Bisnis.com, JAKARTA — Pemerinta memilih membangun pabrik baterai sel terlebih dahulu dibandingkan merealisasikan pabrik pengolahan atau smelter nikel.
Langkah itu dinilai dapat meningkatkan nilai tambah nikel di dalam negeri sehingga membawa efek bagi perekonomian.
Menteri Investasi/Kepala Badan Koordinasi Penanaman Modal (BKPM) Bahlil Lahadalia menjelaskan bahwa Indonesia diberkahi nikel yang sangat melimpah sehingga menjadi potensi bisnis. Namun, kebijakan yang kurang tepat dapat membuat potensi itu tidak termaksimalkan.
Bahlil mencontohkan bahwa jika tidak terdapat pengolahan nikel di dalam negeri, Indonesia bisa saja mengekspor barang setengah jadi. Manfaat ekonomi dari langkah tersebut akan jauh lebih rendah ketimbang jika Indonesia mengembangkan produk jadi dari pengolahan nikel.
"Karena kalau dari smelter-nya tidak menutup kemungkinan barang setengah jadi kita kirim, itu tidak memberikan keuntungan lebih," ujar Bahlil pada Rabu (8/9/2021).

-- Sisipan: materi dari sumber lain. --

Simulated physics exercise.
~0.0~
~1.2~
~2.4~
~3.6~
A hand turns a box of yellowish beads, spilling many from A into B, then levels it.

Dia menjelaskan bahwa pemerintah pun mendorong investasi untuk pembangunan pabrik baterai sel untuk kendaraan listrik, hingga akhirnya konsorsium LG pun akan mulai membangun pabrik di Bekasi, Jawa Barat. Groundbreaking pabrik dengan investasi senilai US$9,8 miliar tersebut akan dimulai pada pekan depan, Rabu (15/8/2021).
Baca Juga
Menurut Bahlil, adanya pabrik baterai sel itu dapat memastikan potensi nikel terserap hingga berbuah produk jadi. Produk itu pun nantinya akan diserap oleh pabrikan otomotif untuk pengembangan kendaraan listrik di Indonesia.
Dia mengaku bahwa kebijakan itu cukup dipengaruhi oleh pandangan ekonom senior Institute for Development of Economics and Finance (Indef) Faisal Batubara, yang dikenal sebagai Faisal Basri, yakni agar berbagai sumber daya yang ada dimaksimalkan peningkatan nilainya di dalam negeri.
Bahlil pun menilai bahwa langkah itu akan mendorong pengembangan bisnis yang berkelanjutan. Dia berharap ekosistem kendaraan listrik pun dapat berkembang dengan baik di Indonesia.
"Dalam rangka mendorong transformasi ekonomi, bagaimana memberikan nilai tambah [dari potensi sumber daya yang ada] dengan instrumen industrialisasi," ujarnya.